I no longer wanted to filter and water down who I was. I decided to speak my truth even if it was difficult, to express my boundaries in an assertive way and stand for what I felt was right.
When we avoid difficult conversations, we trade short term discomfort for long term dysfunction. ~ Peter Bromberg
All of this was a hard pill to swallow. I was mourning my lost voice, my lost self. I was angry about how I treated myself and how I allowed others to walk over me. All of this stemmed from the beliefs that I wasn’t worthy, that my words didn’t matter and that my life didn’t matter.
Tears were rolling down my cheeks, but this time I was honoring them.
There was so much unspoken anger that I felt the paper I was writing might ignite in flames.
But with every written word, I felt lighter until there was just a silent blank page. And I listened. I listened to the beat of my heart. And I felt life flowing more rapidly through my veins again.
As if that fire reawakened the natural rhythm and flow of energy in me. I didn’t know for how long it would last, but for now, I felt light. Emotional liberation comes from releasing and integrating all spectrum of our emotions, even those that are more unpleasant to feel.
Anger is never wrong. It communicates to us that there is some situation that we don’t like and want to change but feel powerless to do so.
It’s ok to feel anger as well as any other emotions. If we feel anger, then there is a valid reason for us to feel it. Whether that reason is internal or external.
So the very first step would be to embrace anger, to own it. That doesn’t mean to go and punch someone in the nose because we feel angry.
Expressing our anger in a healthy way could look like screaming into a pillow or even punching a pillow, going for a run, kickboxing, setting healthy boundaries or journaling.
By writing all the angry, nasty thoughts that play out in our heads, we finally express how we feel and give our emotions a voice. In doing so, we can often experience a release of tension.
The question is, what do we feel powerless about?
Is it just our perception or is this situation truly unworkable?
What is our anger trying to communicate to us?
What is the actual need behind the anger?
How can we make an unworkable situation workable again?
When the anger is fully felt and acknowledged and, if necessary, appropriate action is taken; eventually, it runs its course.
It’s the resistance and suppression that makes anger perpetuate and can gradually develop into aggression. This then becomes way more destructive.
When it boils up to the surface after being repressed for too long, it makes us react in unhealthy ways. Alternatively, if we continue suppressing it, we can drop into depression which is an ongoing feeling of powerlessness.

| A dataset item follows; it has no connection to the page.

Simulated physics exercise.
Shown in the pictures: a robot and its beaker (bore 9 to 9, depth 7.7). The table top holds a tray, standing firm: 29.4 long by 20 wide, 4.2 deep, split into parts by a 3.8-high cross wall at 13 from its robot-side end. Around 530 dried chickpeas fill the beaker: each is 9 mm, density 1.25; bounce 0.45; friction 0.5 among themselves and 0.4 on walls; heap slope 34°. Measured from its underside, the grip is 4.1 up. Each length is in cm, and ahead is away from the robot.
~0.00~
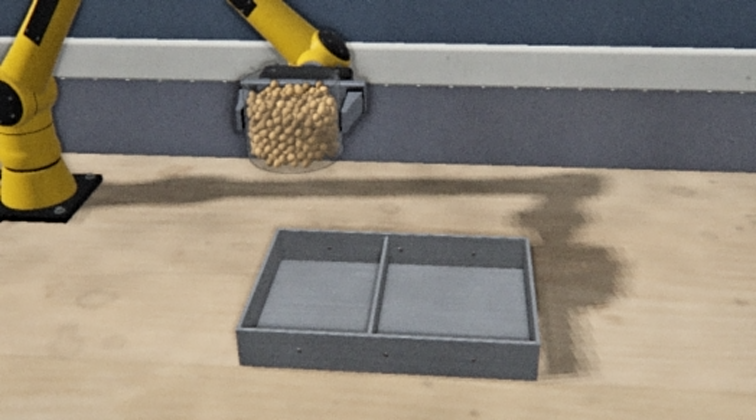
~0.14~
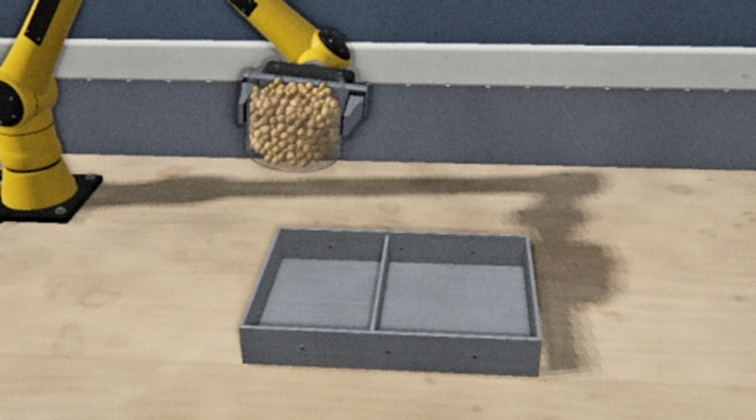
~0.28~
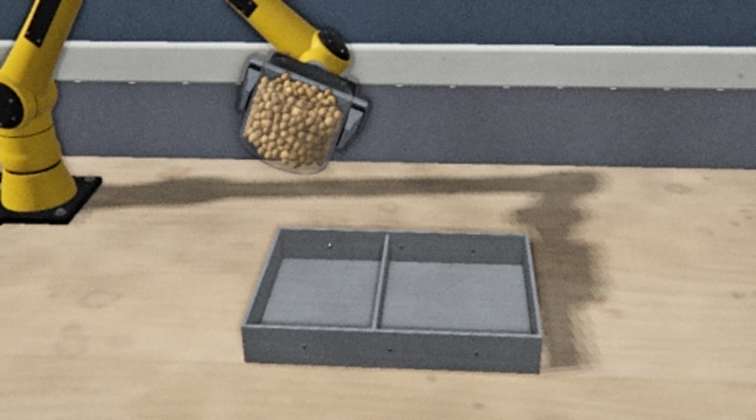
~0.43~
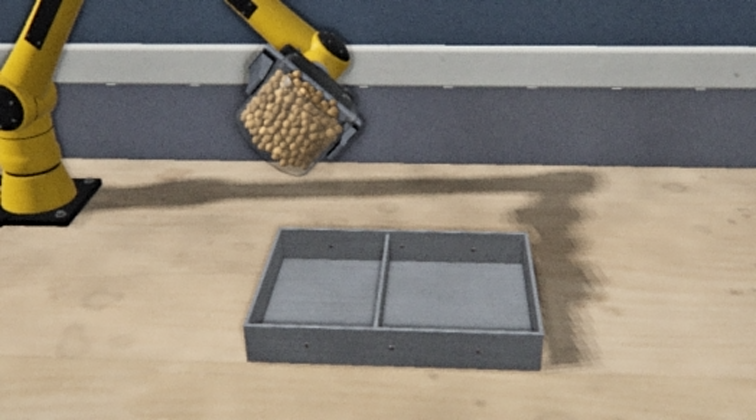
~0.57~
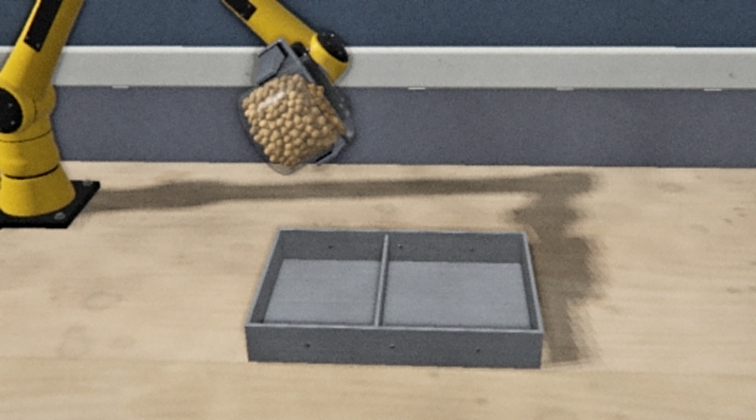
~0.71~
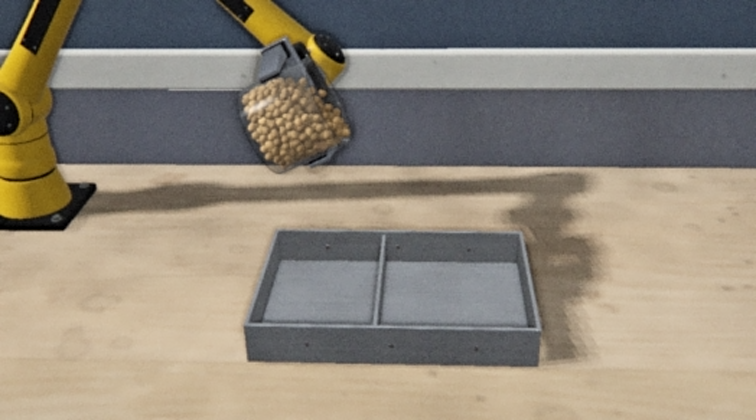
On a pale wooden table top, a yellow robot arm steadily tilting a clear beaker of chickpeas above an empty, divided grey tray.
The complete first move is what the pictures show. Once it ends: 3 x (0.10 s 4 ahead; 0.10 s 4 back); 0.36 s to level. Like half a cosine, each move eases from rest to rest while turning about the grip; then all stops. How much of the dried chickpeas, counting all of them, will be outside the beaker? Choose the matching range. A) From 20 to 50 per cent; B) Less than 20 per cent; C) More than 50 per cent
C.
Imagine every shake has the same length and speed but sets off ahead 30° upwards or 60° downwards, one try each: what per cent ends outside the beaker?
I'd say close to 75 percent for the first and close to 20 percent for the second.
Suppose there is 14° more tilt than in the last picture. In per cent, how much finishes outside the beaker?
It would be near 85 per cent.
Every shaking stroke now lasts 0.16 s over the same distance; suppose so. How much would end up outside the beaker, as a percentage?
Then roughly 30 percent.
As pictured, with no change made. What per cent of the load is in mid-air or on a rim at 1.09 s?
9 %.
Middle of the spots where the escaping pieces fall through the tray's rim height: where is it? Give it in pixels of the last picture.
Centre: Roughly (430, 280).
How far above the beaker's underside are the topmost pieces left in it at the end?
Height at rest: About 5.5 centimetres.
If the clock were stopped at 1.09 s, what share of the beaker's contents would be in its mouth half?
Some 65 per cent.
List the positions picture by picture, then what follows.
In the first picture, beaker middle at (293, 119), level; upper third of the load around (291, 107), from x 250 to 335, top at y 85; 529 in the beaker.
In the second picture, beaker middle at (295, 118), tilted 6° forward; upper third of the load around (292, 105), from x 255 to 335, top at y 80.
In the third picture, beaker middle at (295, 117), tilted 22° forward; upper third of the load around (287, 104), from x 250 to 340, top at y 75.
In the fourth picture, beaker middle at (296, 117), tilted 42° forward; upper third of the load around (284, 101), from x 245 to 340, top at y 75.
In the fifth picture, beaker middle at (296, 117), tilted 58° forward; upper third of the load around (285, 100), from x 245 to 340, top at y 80.
In the sixth picture, beaker middle at (294, 117), tilted 64° forward; upper third of the load around (280, 102), from x 245 to 345, top at y 80; 529 in the beaker.
After 1.09 s, tilted 64° forward, highest piece 25 above the table; 323 in the beaker, 141 in the far-side part, 16 in the robot-side part, 49 in flight or on a rim.
After 1.48 s, tilted 35° forward, highest piece 25 above the table; 246 in the far-side part, 226 in the beaker, 48 in the robot-side part, 4 on the table or floor, 5 in flight or on a rim.
After 1.87 s, level, highest piece 25 above the table; 251 in the far-side part, 226 in the beaker, 48 in the robot-side part, 4 on the table or floor.
After 2.92 s, level, highest piece 25 above the table; 251 in the far-side part, 226 in the beaker, 48 in the robot-side part, 4 on the table or floor.
At rest, 251 in the far-side part, 226 in the beaker, 48 in the robot-side part, 4 on the table or floor. That is 57 % outside the beaker.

Anger can be beneficial in order to pull us out of feeling victimized or afraid. It’s forward-moving energy and sometimes it can actually be a stepping stone to feeling empowered again.
Assertive Anger And Boundaries
Anger is often a byproduct of having a lack of boundaries.
People get angry when they fail to assert themselves.
Anger is a vital component for recognizing where our boundaries stand. It can be fuel for action. When we finally say, enough is enough.
What could assertive anger look like? It could look like setting boundaries.
Setting boundaries is simply expressing what we prefer. Being straightforward. Saying how we feel. Asking for changes. Standing for what we believe in, despite potential disapproval. Saying no without having a need to make excuses or justify our preference.
At the same time, it doesn’t give us a right to control or exert power over another. It also doesn’t mean that we will always get what we want. Our focus should be to create enough awareness in the other so that they can change themselves by recognizing the violation and potential consequences.
We can assert ourselves in a calm and confident manner. If we don’t do that at an appropriate time, it can gradually develop into anger and resentment towards ourselves or others. We then think the only way to express our preference is by demanding and forcing others through aggressiveness.
Daring to set boundaries is about having the courage to love ourselves even when we risk disappointing others. ~ Brene Brown
Step-by-Step Process for Releasing and Integrating Anger
1. Validate the emotion – you can do that by saying: No wonder I’m feeling this way.
2. Identify and locate it in your body – Can you name the emotion? In what part of the body do you feel the sensation activated by your emotion? If you feel the sensation in more than one part of the body, see in which part it is more dominant.
3. Observe the emotion – What sensations do you feel? Is it warmth, tightness, tension, etc.? Focus on your breath. Be present with it.
4. Personify your emotion – How does your emotion look? Is it a color, a form of energy? If your emotion was a character/person, how would it look? How old would it be? Would it be a female or male? What would be her/his name?
What happens sometimes is that your emotion can take the form of a younger version of you. It may be linked to some specific time of your life or memory.
5. Give your emotion a voice – Is there any message that your emotion wants you to hear, know or see? If there is some message, it helps to write it down.
This process makes the thoughts more tangible. Write down what your emotion wants to express. Is there any thought or belief that makes you feel this way?
6. Meet the need behind that emotion – If you see a character or younger version of yourself, you can explore his/her needs.
Sometimes all that is required of you is to be present with her/him, to see her/him, to hear her/him. And sometimes, he/she might need you to provide a feeling of safety, love or belonging.
You could imagine hugging that aspect of you in your visualization or merging with it. Immerse yourself into the emotion, into that aspect of you.
Sometimes the need will require to be expressed externally. For example, if your friend constantly keeps breaking promises, you might need to have a difficult conversation and express how it makes you feel.